Tuesday, October 11, 2016

According to Jem, why doesn't a mixed child belong anywhere?

This conversation occurs in Chapter 16. Scout asks Jem what a mixed child is, and when he explains and notes that they're sad, Scout asks why. Here's Jem's reply:



"They don’t belong anywhere. Colored folks won’t have ‘em because they’re half white; white folks won’t have ’em cause they’re colored, so they’re just in-betweens, don’t belong anywhere..."



So, according to Jem, a mixed child doesn't belong anywhere because each race sees in the child the portion of the opposite race and rejects that aspect of the child. To paraphrase what Jem said exactly, black people reject a mixed child because she's got whiteness in her, and white people reject a mixed child because she's got blackness in her. It's a very sad situation for any mixed child, therefore, at least in the time period in which this book takes place.


Their conversation becomes more important in Chapter 19, when Scout recalls Jem's comments and thinks about Mayella:



"...it came to me that Mayella Ewell must have been the loneliest person in the world. She was even lonelier than Boo Radley, who had not been out of the house in twenty-five years. When Atticus asked had she any friends, she seemed not to know what he meant, then she thought he was making fun of her. She was as sad, I thought, as what Jem called a mixed child: white people wouldn’t have anything to do with her because she lived among pigs; Negroes wouldn’t have anything to do with her because she was white."

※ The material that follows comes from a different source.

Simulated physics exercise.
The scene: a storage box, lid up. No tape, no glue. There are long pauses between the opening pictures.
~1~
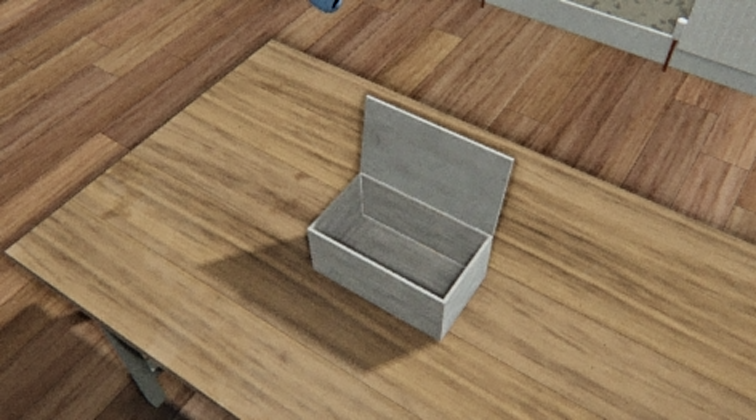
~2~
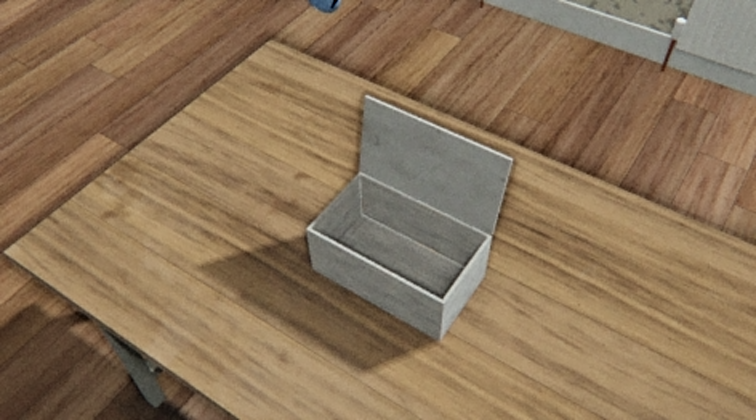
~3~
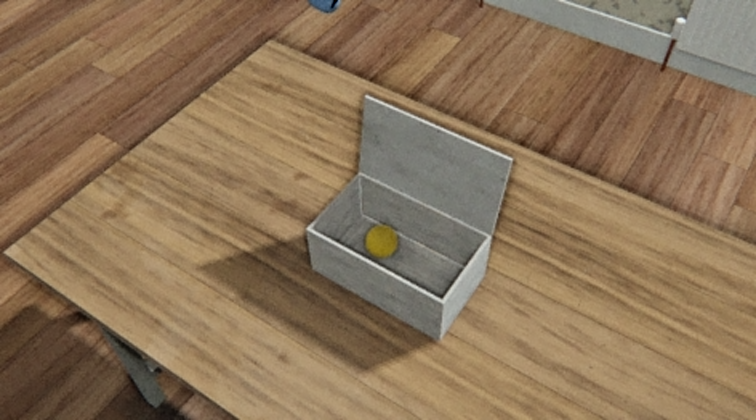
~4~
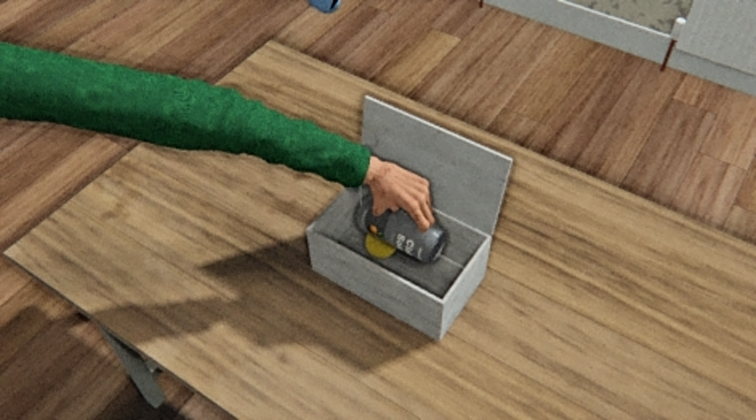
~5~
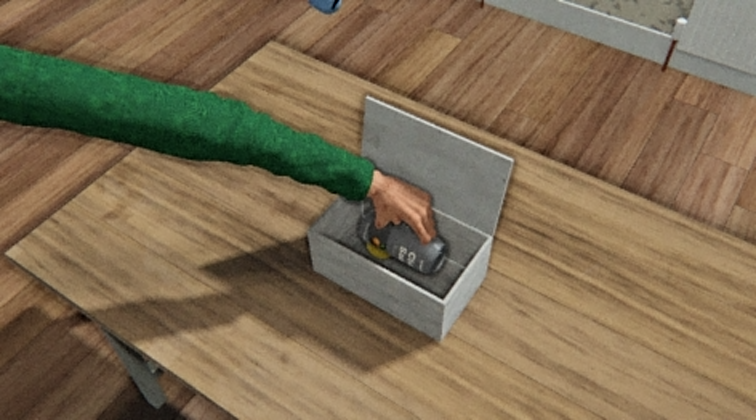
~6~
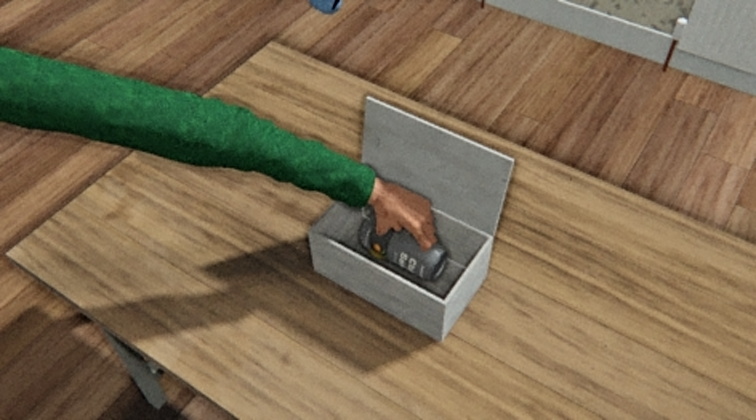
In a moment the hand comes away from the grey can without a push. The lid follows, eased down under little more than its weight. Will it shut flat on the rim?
In the end the lid sits on the rim.
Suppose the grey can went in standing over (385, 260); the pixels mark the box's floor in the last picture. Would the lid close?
Then it shuts flat.
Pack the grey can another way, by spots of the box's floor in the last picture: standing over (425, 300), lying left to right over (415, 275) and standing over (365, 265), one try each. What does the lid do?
First, it stays ajar; second, it closes; third, it will not close.
Then, 0.40 s later than the last frame, grey can moved about its own width near (384, 271); yellow lemon moved a little.
Then, 1.30 s later than the last frame, lid 79° above the rim; grey can moved about its own width near (384, 272); yellow lemon moved about its own width.
Then, 1.70 s later than the last frame, lid 46° above the rim; grey can moved about its own width near (384, 271); yellow lemon moved about its own width.
Then, 2.00 s later than the last frame, lid 9° above the rim; grey can moved about its own width near (384, 271); yellow lemon moved about its own width.
When it is over, lid shut; moved from the start, yellow lemon and grey can. End places, in pixels of the last picture, grey can near (384, 271).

Even though Scout is a little kid, she's showing some serious insight here. She sees the similarity between between being a mixed child (caught in between the black and white worlds with no place to belong) and being a poor white person (caught in between the two worlds of black people and richer white folks). Either way, whether you're of mixed races or whether you belong to the very poor class in Maycomb, you're stuck between two worlds, neither of which accepts you for who you are.